Il caso comincia nell’ottobre del 2017, quando il New York Times pubblica un’inchiesta in cui alcune attrici denunciano di essere state vittime di violenze e abusi da parte del produttore, tra le quali Ashley Judd e Rose McGowan. Da quel momento, nel mondo del cinema e dello spettacolo mondiale nulla è stato più lo stesso. Quell’inchiesta ha aperto un vortice. Più di 80 sono state le accuse mirate a Weinstein nel corso del tempo e migliaia di attrici hanno cominciato a pubblicare sui loro social proprie confessioni, esperienze o vere e proprie accuse, con l’#Metoo, che poi è diventato un movimento femminista che si oppone alle violenze subite dalle donne sul posto di lavoro in generale, e che si scaglia soprattutto contro un sistema radicato nel cinema.

Molte attrici hanno raccontato di come la loro fortuna ha il prezzo di violenze o abusi subiti.  “Sesso in cambio di una carriera o di un lavoro”: un meccanismo intollerabile, che denigra la libertà personale e sessuale e che rende il caso Weinstein non un caso isolato, con un unico capro espiatorio, ma solo la punta dell’iceberg.

Dall’inchiesta, infatti, tanti esponenti del mondo del cinema sono stati accusati, tra gli ultimi, il regista francese Roman Polanski, nei cui confronti si è riaccesa la polemica in occasione dei César (Oscar francesi) del 28 febbraio.

Il conferimento di 3 premi al regista ha scatenato il disappunto di molte attrici, che hanno boicottato la celebrazione, tra cui Adèle Haenel.
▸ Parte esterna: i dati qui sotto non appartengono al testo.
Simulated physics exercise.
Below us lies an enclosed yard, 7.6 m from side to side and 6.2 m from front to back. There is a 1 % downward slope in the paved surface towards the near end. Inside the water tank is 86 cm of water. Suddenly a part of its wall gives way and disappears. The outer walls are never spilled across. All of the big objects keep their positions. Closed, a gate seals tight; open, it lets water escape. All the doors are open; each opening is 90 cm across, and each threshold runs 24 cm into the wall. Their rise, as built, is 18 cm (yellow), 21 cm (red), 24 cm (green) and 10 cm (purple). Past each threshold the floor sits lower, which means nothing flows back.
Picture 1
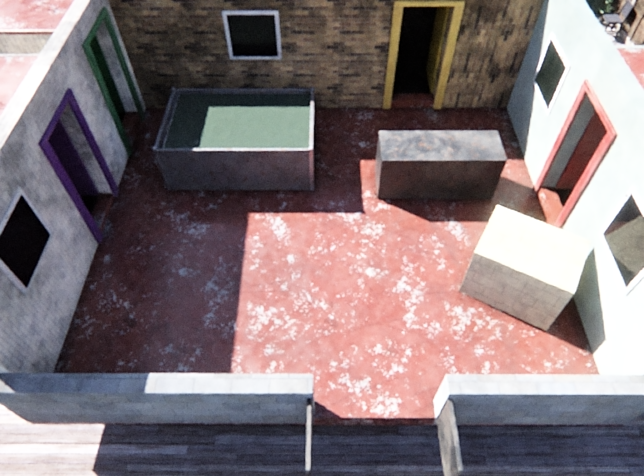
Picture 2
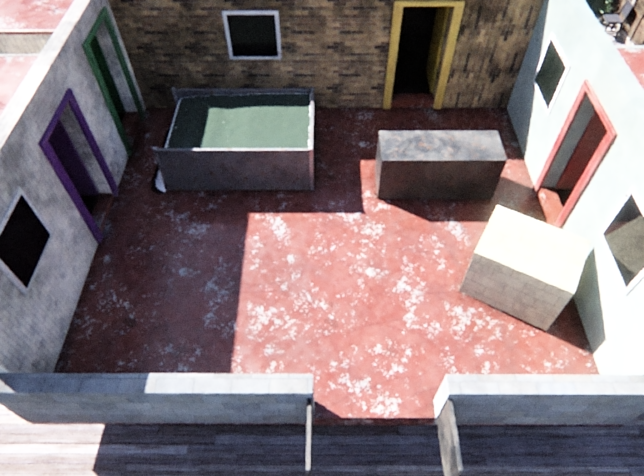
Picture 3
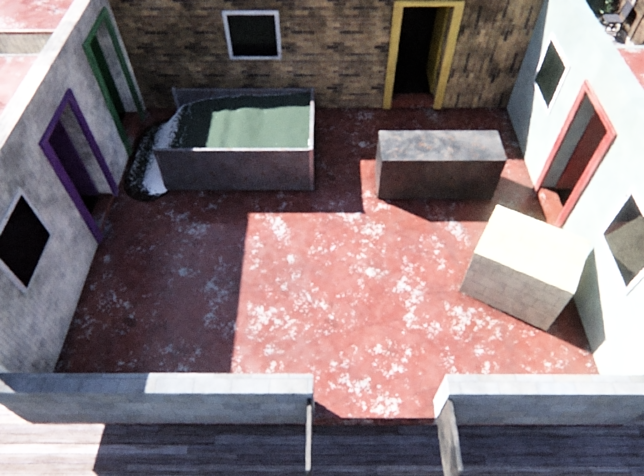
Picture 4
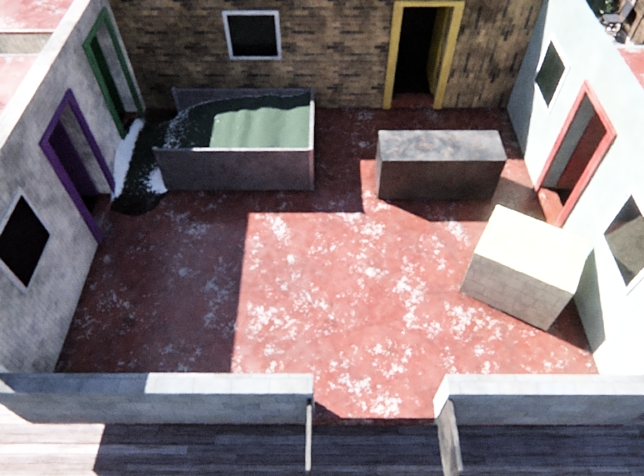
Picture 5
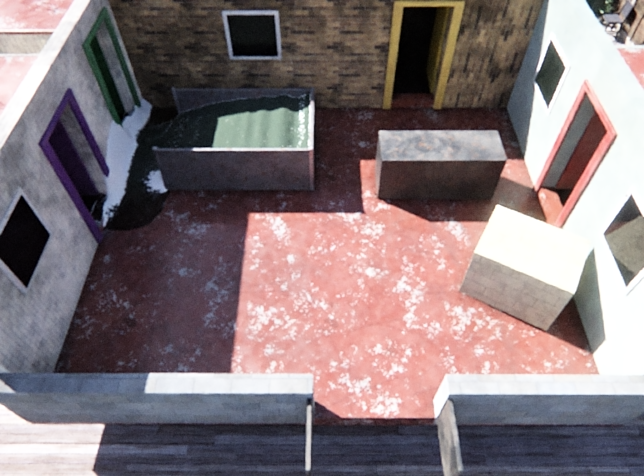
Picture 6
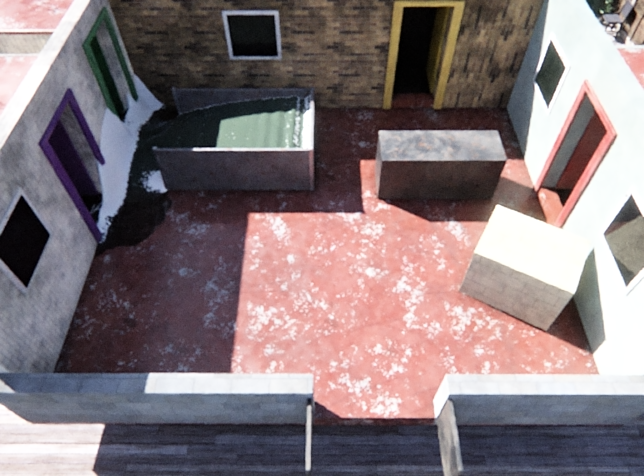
In a walled yard with a red, worn floor, water pours from the left end of a rectangular tank, spreads across the floor to the left wall and reaches the purple doorway, while the tank's level drops slightly.
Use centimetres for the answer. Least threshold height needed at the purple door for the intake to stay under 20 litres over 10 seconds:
25 cm or so.
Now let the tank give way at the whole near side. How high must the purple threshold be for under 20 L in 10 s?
Near 9.5 cm.
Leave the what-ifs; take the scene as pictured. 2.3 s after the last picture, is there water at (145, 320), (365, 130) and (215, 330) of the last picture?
One by one: Drenched, drenched, drenched.
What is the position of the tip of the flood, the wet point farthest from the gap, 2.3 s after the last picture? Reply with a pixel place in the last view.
Roughly at (480, 109) in the last view.
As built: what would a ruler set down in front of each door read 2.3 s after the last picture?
Depths in cm: Yellow 9, red 0, green 36, purple 18.
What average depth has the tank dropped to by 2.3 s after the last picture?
On average, around 24 cm.
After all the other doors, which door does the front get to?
Last: Red.
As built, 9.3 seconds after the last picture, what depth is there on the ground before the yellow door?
About 4.0 cm.
Then, 0.7 s after the last picture water covers 15 % of the floor, deepest (68 cm) near (146, 110); 25 cm at the purple door, 37 litres in over its 10 cm threshold.
Then, 2.3 s after the last picture water covers 40 % of the floor, deepest (36 cm) near (138, 132); 18 cm at the purple door, 128 litres in over its 10 cm threshold.
Then, 9.3 s after the last picture water covers 95 % of the floor, deepest (12 cm) near (540, 400); 7 cm at the purple door, 157 litres in over its 10 cm threshold.
At the purple door as built, the water peaked near 35 cm, by the last picture.
Run again over the same 10 s with other heights there, 30 litres in over 23 cm, 7 litres over 31 cm. The limit of 20 litres is kept from about 25 cm up.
Il polverone sollevato dal caso Weinstein ha fatto la sua parte anche per l’Italia.

15 attrici hanno accusato di violenza il famoso regista Fausto Brizzi ed il caso, poi archiviato dal GIP di Roma, ha portato alla luce una forte discrepanza del sistema giurisdizionale italiano: secondo l’art.609 septies del codice penale, le donne hanno soltanto 6 mesi di tempo per poter denunciare violenze sessuali; altrimenti, in caso di decorso della perentorietà, è ammesso il ricorso esclusivo all’azione civile. Discrepanza che ci contrappone nettamente al sistema americano.

Proprio nel caos sollevato dal caso Brizzi, 124 attrici italiane hanno presentato una lettera dal titolo “Dissenso comune”. L’intento era quello di mostrare solidarietà alle colleghe che avevano denunciato e di contribuire a sradicare la concezione della donna sul posto di lavoro. Perché la molestia sessuale nel mondo del lavoro, non è soltanto una manifestazione patologica imputabile al singolo, ma causa di un sistema governato da maschilismo e disparità. Sul posto di lavoro sono incontrovertibili la maggioranza maschile, le differenze nel trattamento, nel compenso e nell’incarico affidato in base al sesso.
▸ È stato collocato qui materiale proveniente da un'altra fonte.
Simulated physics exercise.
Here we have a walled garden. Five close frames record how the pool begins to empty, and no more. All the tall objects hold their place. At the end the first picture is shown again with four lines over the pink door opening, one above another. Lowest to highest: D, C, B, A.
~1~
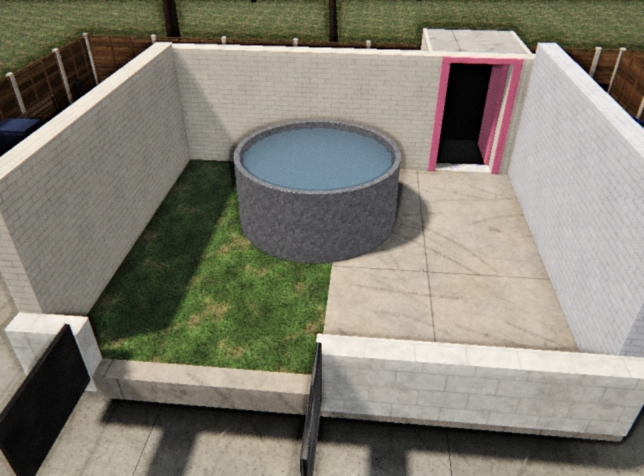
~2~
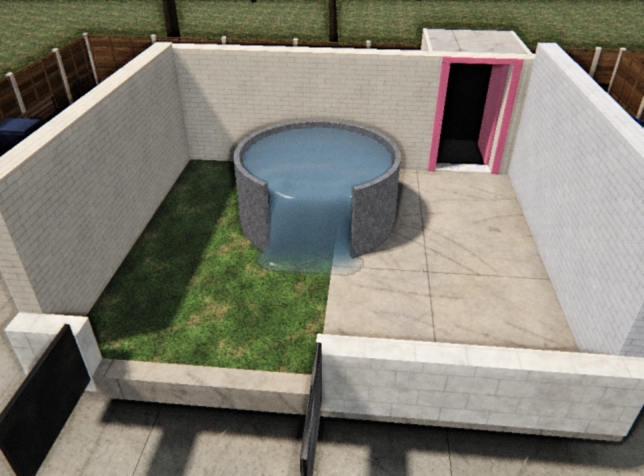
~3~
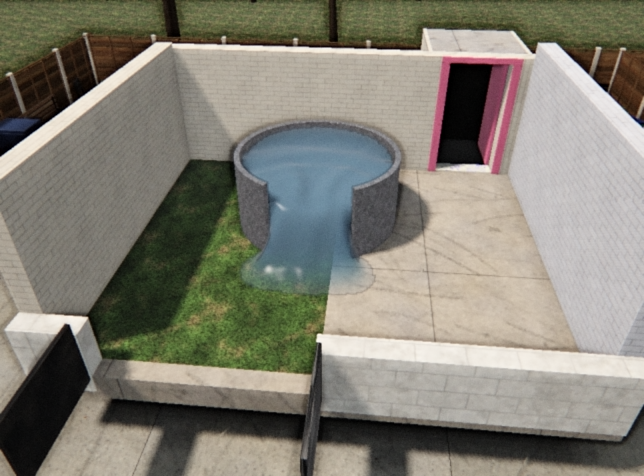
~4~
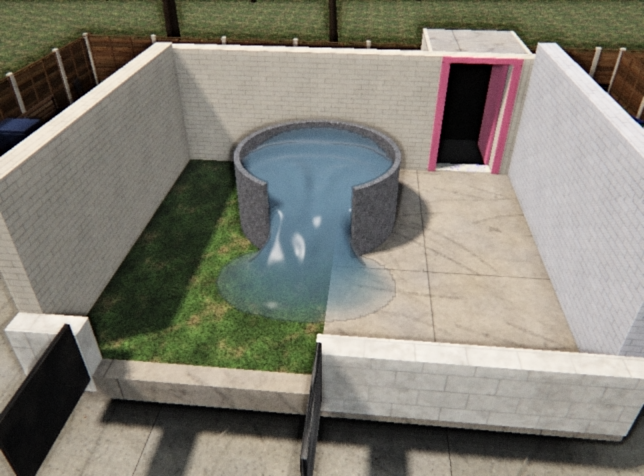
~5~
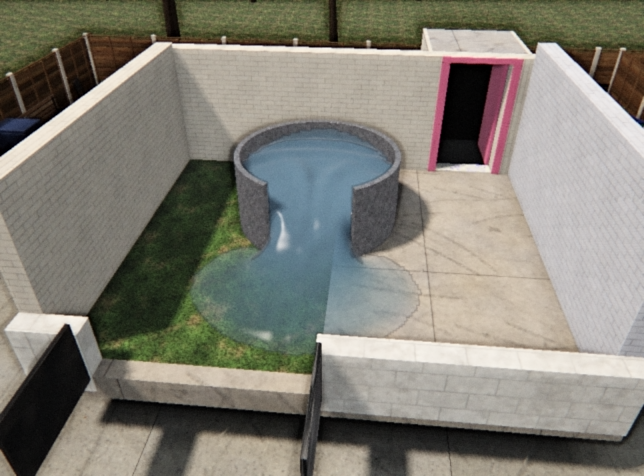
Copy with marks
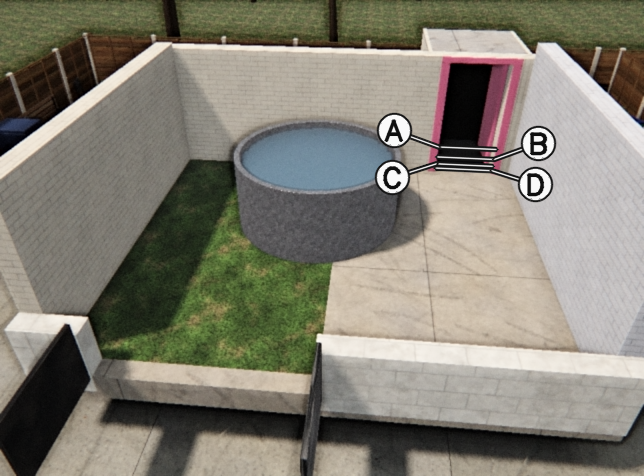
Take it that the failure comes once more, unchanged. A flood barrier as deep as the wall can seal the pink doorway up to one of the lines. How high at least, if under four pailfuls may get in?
Choose C.
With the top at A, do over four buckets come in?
No, not at all.
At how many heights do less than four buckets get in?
Three of the four.
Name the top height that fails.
That is height D.
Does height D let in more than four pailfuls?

Questo rende le donne vulnerabili perché la loro posizione lavorativa sembra poter dipendere dallo sfruttamento del proprio corpo o risultare da un compromesso, alienando l’intelligenza, le abilità e capacità. E questo sistema è ancora più imponente nel mondo del cinema, dove le attrici incarnano, con il loro corpo e la loro bellezza, il desiderio comune (maschile).

Allo stesso tempo, proprio le attrici e le esponenti dello spettacolo, godono di una possibilità che le persone comuni non hanno: la visibilità.

Questa per loro non deve rappresentare un’ulteriore minaccia e un ulteriore motivo per tacere, ma un motivo in più per denunciare, parlare, esporsi. Le attrici possono davvero innescare, dall’alto, una rivoluzione per fare in modo che, nessuna donna, in qualsiasi ambito lavorativo, venga concepita come un corpo, un desiderio fisico e mai come intelligenza o idea. Il sistema va sradicato perché è inaccettabile, agghiacciante e inammissibile nell’era dell’emancipazione femminile.

E forse il merito più grande va proprio attribuito al caso Weinstein, al movimento Metoo e alle attrici che hanno trovato il coraggio di parlare: grazie a loro il corso della storia è cambiato. Le donne non devono avere più paura.